夜が明け、やっとあっちの島へ着いた太一たち。ヤマトと合流でき手を取り合って喜ぶのも束の間。ユキダルモンは、(タケルらしき)子どもは目撃しておらず、またも落胆するヤマト。今後の方針を巡って、皆きっと大丈夫だからと海の向こうのことを言う太一と、どんな手段を講じてでもタケルや皆を探すのが優先だというヤマトと激しく対立して殴り合いの大ゲンカになってしまう。ある意味従来通りの子どもらしい。だが今どきの子どもなら陰湿ないじめが主で、こんな肉弾戦はやらないんじゃないか?同人界では太ヤマ・ヤマ太ともお盛んだったが、この二人、そもそも親友という設定なのか?少し疑問を抱く。理由の一つ目は、仲の良い場面よりも何かというとすぐ対立しケンカになる場面が多いこと。二つ目は、ヤマトが家庭の事情という大切な情報を太一にすら打ち明けていなかったこと。けれど、ケンカ中の会話では互いの意見を踏まえつつも自己主張をしており、関係の深さが表現されてはいたので、考えすぎか。

●太一:からかう意図はなかったが、ガブモンに「デジモンも風邪ひくのか」と軽口を叩きヤマトを怒らせる。ちょっと無神経。

●ヤマト:タケルの安否を気遣い何度も無茶をする。太一とのケンカで「タケルは一人じゃ何にもできないんだよ」と涙を見せタケルの保護者として異様なまでに必死なのは、それが自分のアイデンティティであるから。丈とはまた別のヤマトなりの責任感と慎重さ、太一のように行動・前進あるのみといかないのは、考えなしには動けない複雑な家庭環境が一因だろう。

●アグモン:ファイル島の外のことは知らないと明言、デジタルワールドのほんの一部しか知らないのは他のパートナーデジモンも同じだろう。あっちの島への長い道のり、飛べないと太一にからかわれ、拗ねるのがカワイイ。

●ガブモン:無茶するヤマトが何を言ってもそれに忠実に献身的にフォローするのが、ガブモンのパートナーとしての在り方。毛皮を脱いでヤマトをかばって自分が風邪をひいてしまう。でも、ヤマトの回復と会心の笑みがそこに。いい笑顔、よかったー。

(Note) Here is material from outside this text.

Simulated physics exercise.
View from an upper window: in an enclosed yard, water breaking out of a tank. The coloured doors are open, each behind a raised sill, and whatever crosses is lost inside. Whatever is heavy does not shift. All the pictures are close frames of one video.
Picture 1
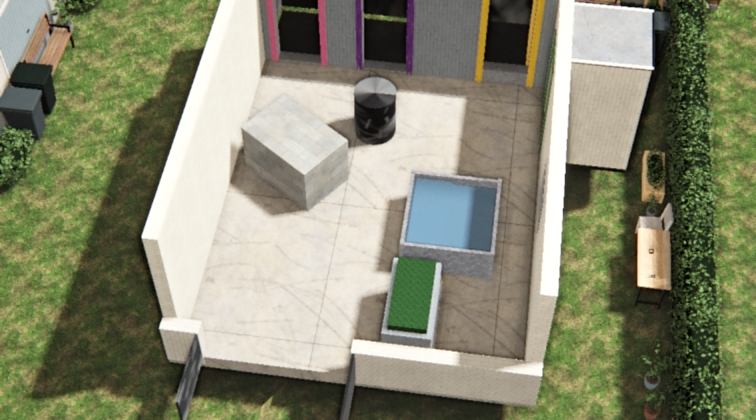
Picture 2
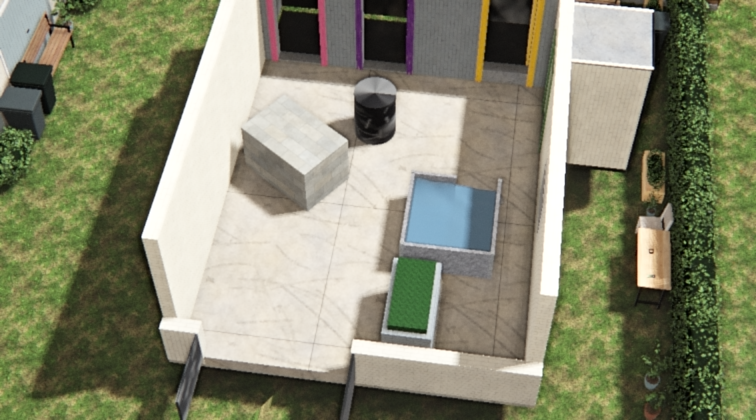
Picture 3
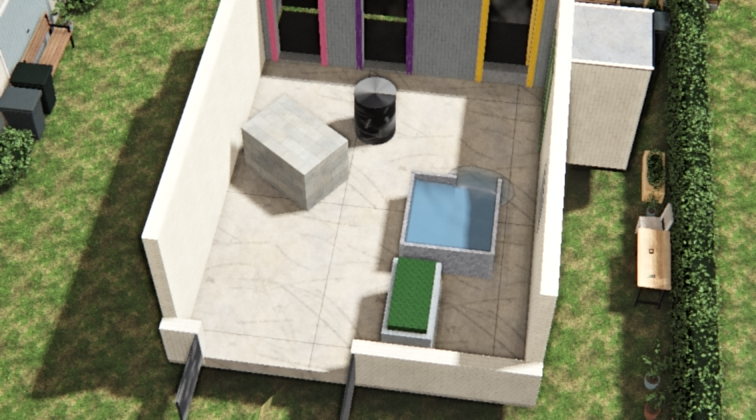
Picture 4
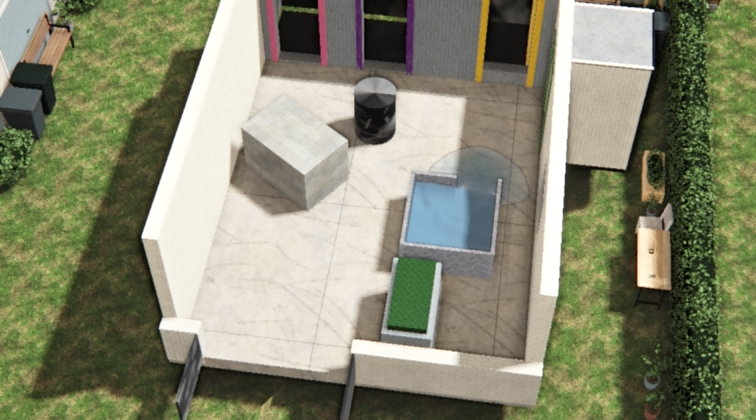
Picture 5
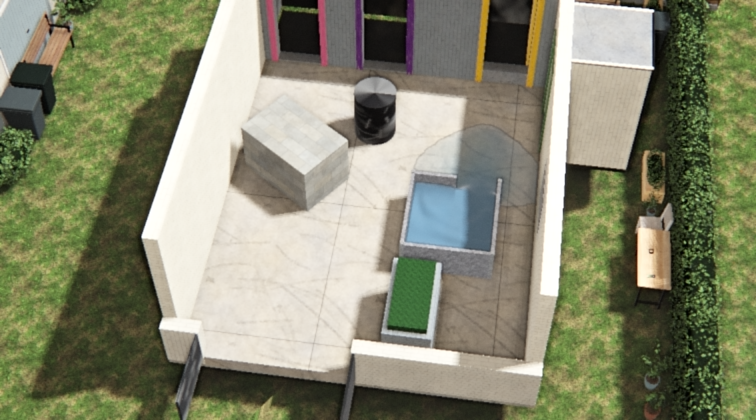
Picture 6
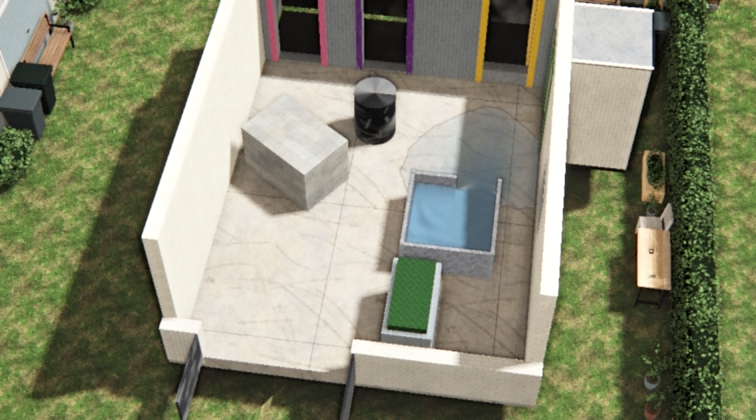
Walled yard seen from above, with water pouring from the far side of a square tank and spreading across the pale paving.
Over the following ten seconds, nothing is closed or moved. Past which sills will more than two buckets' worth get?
In order: I expect the green door to go over the limit; I expect the purple door to go over the limit; I expect the pink door to go over the limit; I expect the yellow door to stay within two buckets.
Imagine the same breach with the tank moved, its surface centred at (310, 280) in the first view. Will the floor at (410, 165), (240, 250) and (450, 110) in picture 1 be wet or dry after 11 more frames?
Points in order: Inundated; not reached; inundated.
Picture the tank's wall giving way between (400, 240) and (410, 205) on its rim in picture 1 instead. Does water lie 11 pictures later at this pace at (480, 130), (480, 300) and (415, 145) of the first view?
So: Spared, then spared, then spared.
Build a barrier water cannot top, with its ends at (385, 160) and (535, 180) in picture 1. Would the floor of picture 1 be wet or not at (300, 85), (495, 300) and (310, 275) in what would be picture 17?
Results in order: Bone-dry / swamped / bone-dry.
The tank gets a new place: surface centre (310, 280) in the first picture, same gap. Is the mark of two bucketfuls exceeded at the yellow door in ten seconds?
Yellow door: Short of the limit.
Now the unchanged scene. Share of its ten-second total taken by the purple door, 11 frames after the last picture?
Share by then: About 0 in a hundred.
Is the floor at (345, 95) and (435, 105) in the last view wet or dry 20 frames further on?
Result, in the order given: Wetted / wetted.
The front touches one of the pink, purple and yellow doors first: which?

ヤマトのタケルへの想いを目の当たりにし、二人を離した黒い歯車を憎しみを込めて攻撃したところ逆回りを始めた。デビモンこそが戦うべき相手。それで太一とヤマトのケンカは一段落、手を握り合い協力を決意。さて他の子たちは…。

●ユキダルモン:もともとなごみ系で好戦的でない成熟期。メラモンが大の苦手という。伊藤さんは太めでのんびりした役がお似合い。なのでユキダルモンにもぴったり。黒い歯車から助けられてからは大活躍。まず子どもとガブモンの落下を目撃しており、そこへ太一たちを送ってくれたり、落ちる太一たちをクッション(触ると冷たいけどカチカチではなく柔らかいのね)になって救命したり、食べ物と薬草を採ってきてくれたり、モジャモンと戦ってくれたり、他の子どもはよそへ落ちたんじゃと情報をくれたり、ストーリーの要となった。

●モジャモン:のんびり屋で普通は雪山の奥地に生息しているが、黒い歯車のせいで凶暴化した幻の珍獣型・成熟期。一時的に大型化もしたせいか強く、成熟期3体を相手に大奮闘。歯車が外れて、おとぼけキャラを披露。

<ユキダルモン:伊藤健太郎さん>声優、舞台俳優にして、マウスプロモーション所属、劇団K-Show主宰。デビュー当時は二枚目役だったが、その後ハム太郎のタイショー君、NARUTOのチョウジなどコミカルなおデブ系が知られる。なので、ヒカ碁の加賀鉄男役にはちょっとびっくりした。俳優の伊藤健太郎さんと同姓同名。

<モジャモン:家富ヨウジさん>俳優にして声優、かつてはスターダストプロモーションに所属していたが、いかなる事情か現在芸能活動はほぼされてないよう(十数年ぶりの2020年「魔女見習いをさがして」の菱友社員役が最新だからして廃業はされてないようだが)。

次回予告:ミミと光子郎が迷い込んだ不可解な遺跡の守護者・ケンタルモンも歯車の被害で襲って来る!